ここからは、もう少し横山さん自身についてのお話を聞いていきたいと思います。高校は普通科ということですが、中学生の時点ではまだ音楽の道に進もうとは考えていなかったということでしょうか?

そうですね。中学3年生くらいまでは他にやりたいことがありました。獣医さんになりたくて。他にもいろいろ。でも高校に進学して進路について考えた時に、自分が一番世の中で活躍できることはなんだろうと思って、「歌」かなと思いました。

もともと歌の勉強はされていたのですか?

はい。父親が声楽家なので、ずっと父にレッスンしてもらっていました。親子ということで声帯が似ているのか、アドバイスが的確であると感じています。ただ、「レッスンの時は父親じゃない。」と言われていたのですが、顔を見るとどうしても父親なので、なかなか気持ちを切り替えるのが難しい時もありました。今でも時々みてもらっています。声楽家の父のことは、本当に尊敬しています。

横山さんは、高校生の時も「全日本学生音楽コンクール声楽部門高校の部」で全国第一位を受賞されています。このコンクールはどうして受けられたのですか?

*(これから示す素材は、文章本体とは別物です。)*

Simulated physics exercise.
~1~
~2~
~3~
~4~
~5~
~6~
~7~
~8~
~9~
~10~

腕試しのつもりで受けました。私は高校が普通科だったので、音楽高校などに通っている同世代の人達がどのくらい歌えるのかを知るのが目的でした。それこそ気楽な感じで。先日のコンクールもですが、気楽なスタイルというのはいいかもしれないですね。結果、優勝して、当時の自分が天狗になるには十分なほど賞賛を受けてしまいました。

まさに「順風満帆な音楽生活」という感じですね。

いえ、その後の音大受験では、第一志望であった東京芸術大学に入ることができなかったんです。2回受験したのですが、どちらも落ちてしまい、天狗になっていた鼻を完全に折られた気持ちでした。そして東京音楽大学へ進学したのですが、そこは校風的にライバルが育つ学校だったので、それはそれでよかったなと思います。今は、やるべきことをきちんとやっていれば、どこの音大に進学しても問題ないなと思っています。

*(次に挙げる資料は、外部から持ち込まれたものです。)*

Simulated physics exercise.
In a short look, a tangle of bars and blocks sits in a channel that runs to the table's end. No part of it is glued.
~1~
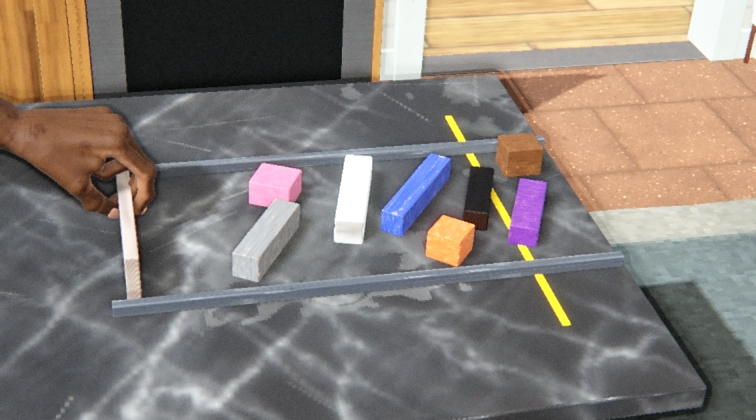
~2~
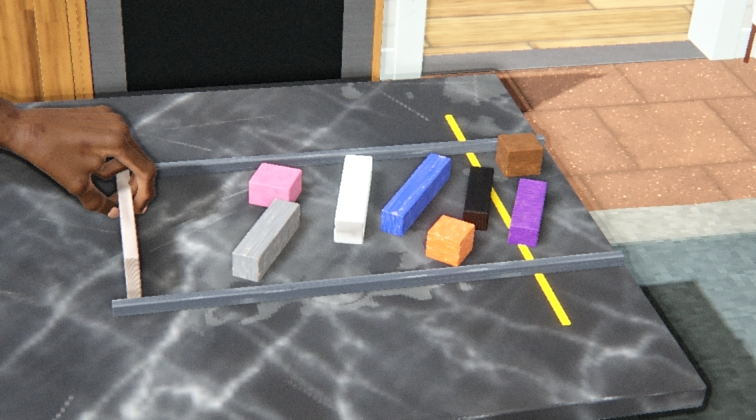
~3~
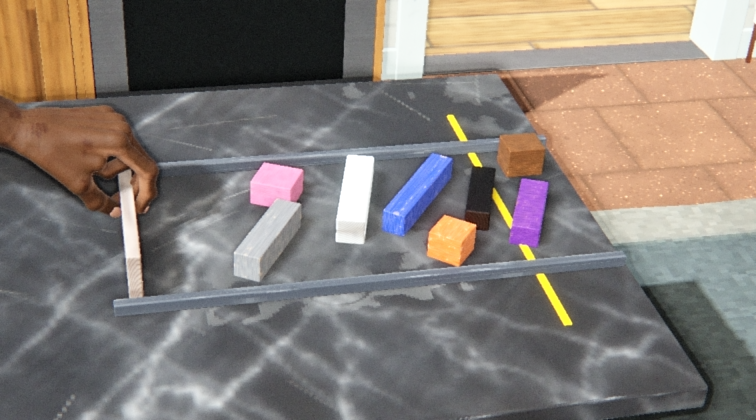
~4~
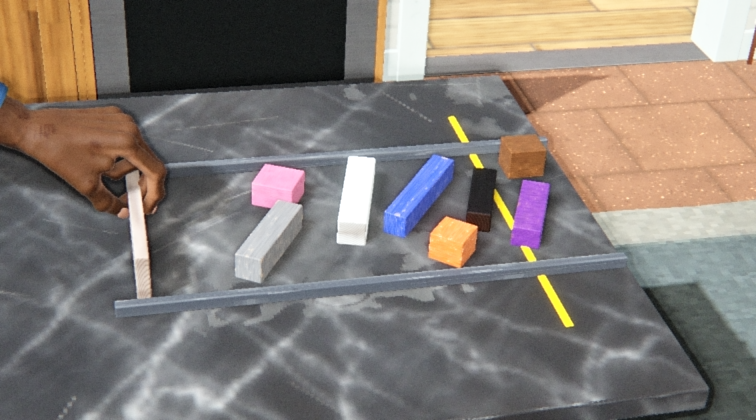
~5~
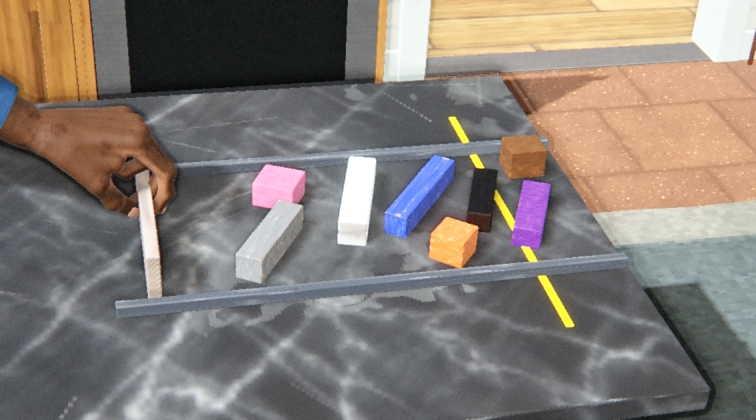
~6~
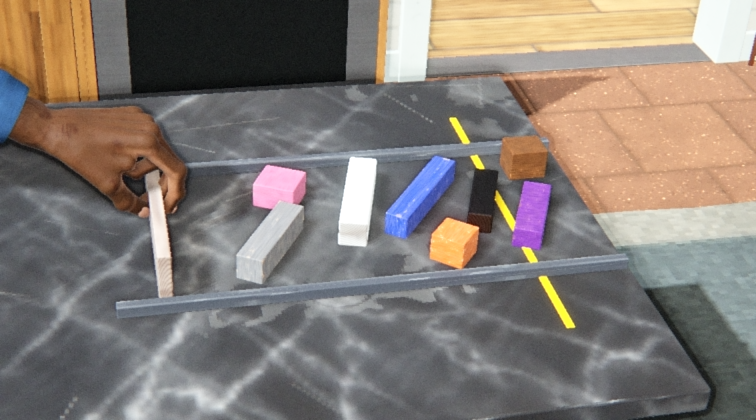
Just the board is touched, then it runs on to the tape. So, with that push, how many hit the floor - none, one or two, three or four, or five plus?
After the push, three or four are missing from the table.
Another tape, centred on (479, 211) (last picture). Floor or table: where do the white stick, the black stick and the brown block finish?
What happens: The white stick does not come off, the black stick does not come off, the brown block goes down.
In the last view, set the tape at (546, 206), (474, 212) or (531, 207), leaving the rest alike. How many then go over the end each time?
In order, 5, 0 and 4.
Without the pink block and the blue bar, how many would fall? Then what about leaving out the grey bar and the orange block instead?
Tally per try: 1 / 0.
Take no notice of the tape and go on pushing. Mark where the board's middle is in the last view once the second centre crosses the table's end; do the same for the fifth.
The middle is at about (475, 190), later at about (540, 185).
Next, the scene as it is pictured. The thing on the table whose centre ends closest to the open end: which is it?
Closest at the end: The blue bar.
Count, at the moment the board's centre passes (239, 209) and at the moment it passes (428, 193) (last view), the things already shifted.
Up to then 1, and up to the other point 7.
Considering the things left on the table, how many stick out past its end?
It's 1.
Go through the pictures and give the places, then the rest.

卒業後は、東京芸術大学の大学院に進学しました。芸大はみんながのびのびしていて、こんなに優しい世界があるんだと衝撃を受けました(笑)。校風の違いは非常に感じます。

これから音楽の進路を考えている方に、メッセージをお願いします。

音楽の道にいくにあたって、迷われる方が多いと思います。でも飛び込んでしまったら、中毒のように抜け出せないとも思います。それで悩むこともあるかもしれないけど、基本的には自分のしたい音楽に忠実に生きていたら、道は開けると思います。たとえ第一線で活躍することができなくても、音楽を通して感じたことや、音楽をやるために必要な感性など、そうやって育ったことは絶対にどこかで役に立つし、自分の心を豊かにすると思います。迷われている方はぜひ。つらいこともたくさんあるけど、失敗したとか、悩んだことが全部自分の糧になって、自分を強くしてくれます。私も頑張りたいと思います。

〜横山 和美(よこやま かずみ)〜

東京音楽大学音楽学部声楽演奏家コース卒業。在学時に明治クオリティオブライフ文化財団奨学生として研鑽を積む。第62回全日本学生音楽コンクール声楽部門全国大会高校の部第1位、並びに横浜市民賞受賞。第69回全日本学生音楽コンクール声楽部門大学の部全国大会入選。第86回日本音楽コンクール声楽部門第2位及び岩谷賞(聴衆賞)受賞。これまでにオペラでは第62回藝大定期オペラ公演《コジファントゥッテ》にてデスピーナ役、第63回同公演《フィガロの結婚》にてバルバリーナ役、ビゼー《カルメン》にてミカエラ役で出演。横山和彦、高橋修一、水野賢司、菅英三子の各氏に師事。現在、東京藝術大学大学院博士課程音楽研究科オペラ専攻1年次在籍。